The home video conceit is likewise abandoned, replaced instead by the images of commerce that have come to be the chief characteristic of Christmas (yes, I know Christmas has been about “that ca-a-ash” since long before I was born.  Shut up).  The majority of the video takes place in a department store, where the Biebs and his palz are loading Nintendo DS boxes into shopping carts and mugging for the camera (it’s unclear if Carey is shopping too or if she just likes posing suggestively in public places).
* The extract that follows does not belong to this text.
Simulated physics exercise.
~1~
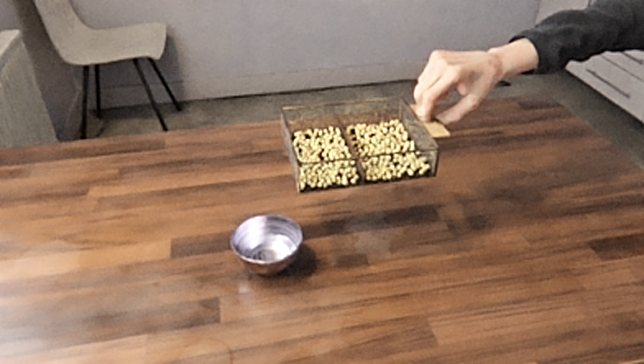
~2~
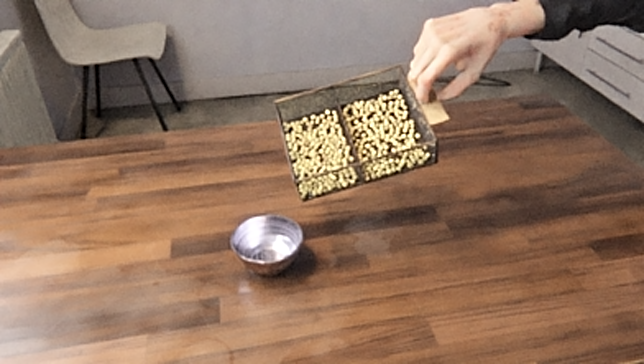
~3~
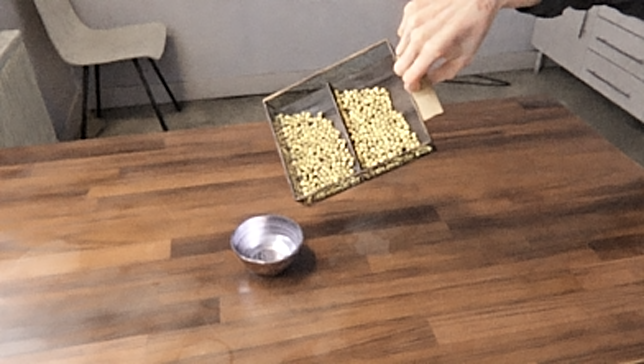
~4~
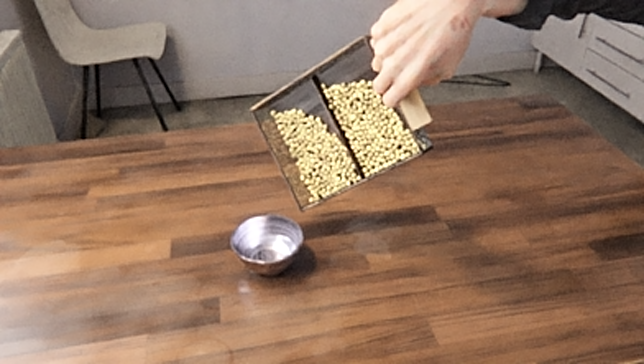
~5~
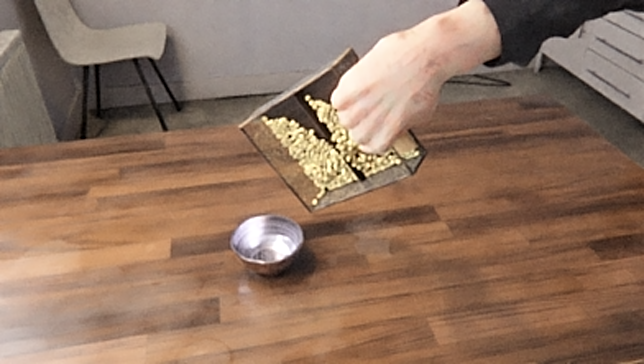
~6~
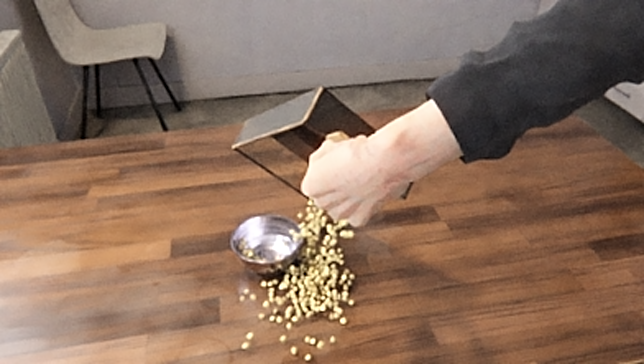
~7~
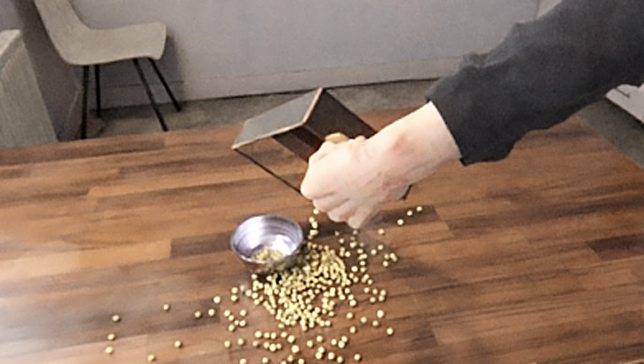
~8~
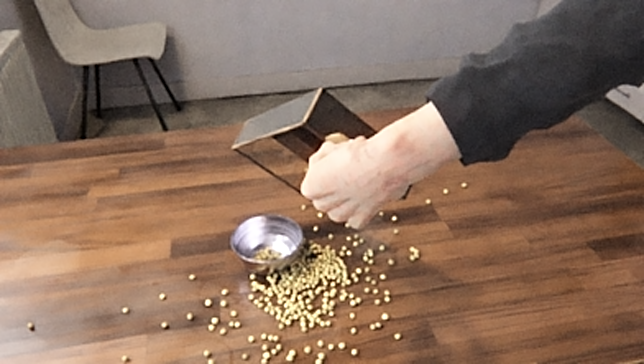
Soya beans spilled across a wooden table when a hand tilted a divided, clear-sided box further and further over a small metal bowl, and nearly all of them missed, ending in a scattered heap beside it with only a few inside.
The two stars toss presents to the adoring fans who swarm their sleigh.  Years later, Pop Up Video (I’m assuming someone brings it back) will explain that these boxes contain instructions on how to buy tickets to Bieber’s “Christmas Say Christmas” tour, which will commence in January.

Whereas the purpose of the original song and video was to convey the singer’s feelings about Christmas and the one she loved, the purpose here and, indeed, the purpose behind remaking almost any popular and beloved song is obvious: $$$$.  I haven’t looked it up (because I’m lazy), but this single has undoubtedly made some people a lot of $$$$.  It doesn’t change the fact that the 94 original is a bona fide jam, but, given my propensity for armchair over-analysis, how can I continue to play the original at late night karaoke dance parties without being reminded of this sacrilege? Couldn’t Bieber’s handlers have found songwriters who could write an original Christmas song for him?

It pains me that “All I Want For Christmas Is You” will be experienced by future generations in this way.  My heart aches for the legions of Biebermaniacs who, in their youthful ignorance, will argue that they prefer Biebz’z version.  I weep for yours truly, who, instead of filling my blog with the heartfelt joy these pages are known for, has dedicated 1000+ words to something so bitterly repugnant.